After death, life

There is one truth in the glorious panoply that is the faith that was once for all delivered to the saints (Jude 3) that is particularly special to me.

One that stands out as a shining beacon on the darkest of days, one that daily speaks to my heart and revives me in the truth. And it, dear friends, is this:

A man walked out of the back of death.

I have known the taste of death. The bitter ash of a brush with his cruel fingers has tarred my life. I am sure many, perhaps most, readers could say the same. And this I know with every fibre of my being: Death is a dragon, and he has lost.

When my prince was swallowed by death, he forgot Calvary’s cruel agonies and began to laugh, for in this act of base brutality, death was swallowed up in victory (1 Corinthians 15). The executioner has been taught to be a gardener, tending the bodies of the dead awaiting the resurrection. The beast’s fangs have been pulled, and his fate sealed.

Everything that dies in Christ comes back to life. Have you reckoned with that truth? That those you love, and those you never met, will be waiting in the City? That as you set down your self-righteous burdens and run unhindered for the first time in your life towards that gate you will be met by those that have passed before and after you. And better—O, how much better!—you will be met by my friend, my love, my master: the high king of heaven, Jesus the Christ.

In his eyes that dance with laughter, the answer to the question of that great disciple, Samwise Gamgee, will be seen clearly. “Has everything sad come untrue?”

“Yes, beloved, it has.”

This is the beating heart of the Christian faith. Because we refused to wait to be given and instead took and took and took, the God who is gift entered our world of small, quiet, sadnesses and waited. He waited to be given—God gifted by God—and the Son chose the way of obedience to the Father at the foot of a tree, before being lifted up on another.

The living God died on our behalf: to take our sin, to unman the powers, to kill death, to wipe our filth, to become our shame, to show us love, and to rewrite Adam’s story. As he died, and the watching world held her breath, we were freed.

And then on Sunday morning, with Easter’s bright surprise, his burial place lay empty. In a garden, a bride met a gardener, and nothing was ever the same again. He had not returned to us, nothing so small, but instead walked out the other side of death, leaving a doorway in his wake. His motion, strong as it was because this man was also God himself, pure act, pulled every one who looked to him up by their chains to share in his new found life. Because this is God who is life, he does not simply possess it, so it is his to freely share with the triumph of captives he claimed as his victory spoils.

For the joy set before him he endured the cross (Hebrews 12).

What joy! You and me, friends, the church, are the joy that was set before him.
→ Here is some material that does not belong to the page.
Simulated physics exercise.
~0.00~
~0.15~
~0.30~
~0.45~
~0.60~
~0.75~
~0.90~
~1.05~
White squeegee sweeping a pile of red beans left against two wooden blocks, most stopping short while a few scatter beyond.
The way of Jesus is the way of resurrection. That’s the people that we are. Everything that dies in Christ comes alive. Hopes. Dreams. Failed godly intentions. Everything.

This is the principle that underlies the cosmos and always has: first death, then life. We live our lives captive to the truth that it is life then death’s sad sorrow. Then the resurrection makes that truth a lie. It is the other way around.

This is the pattern I see so often in my own life too. Jesus calls us to die to something, often sinful desires, sometimes a godly dream or ambition mixed up with pain of my sin. Death is painful, it always cuts deeply, leaving grooves of grief. Every time, by the power of his incorruptible life, he brings these laid down treasures out of the tomb. Every time, not as I expected. And, every time, the grooves of grief are made into groves of grace.

Friends, this is the core of the Christian faith.

There are days when it is unbelievable. Days when my face is in the dust and I cannot breathe but be clogged by the taint of it all. Those are the days to cling. Take your hands and fix them on this truth:

A man walked out the back of death. He is your older brother.

Cling there, despite how unbelievable it all seems, despite the noise that drowns out the chorus of heaven. Cling until your fingers bleed. Then, get up the next morning and cling again. Some days it’s all that gets me out of bed. Jesus, the king, is alive forever. He has not failed, and so he will not fail me. He will not fail you. Cling, dear one, if death is dead then a new story can be written.

If you can’t move forward then sit down, but sit down in the resurrection. Camp out there where the flowers bloom a hopeful scent you can’t quite catch. Remain there. As our Bible translations usually have it: abide there. That’s where the hope is.

Then when you’re ready, get up and start walking the Way again. When we abide with him, the resurrected Lord, he abides with us (1 John 2, 4). Which means the resurrection travels with you too, and plants a garden in your heart. A quiet one that you don’t notice, perhaps, until tragedy strikes again and a scent wraps you that you don’t recognise, until you hear a whisper in your ear:

“Far more can be mended than you know.”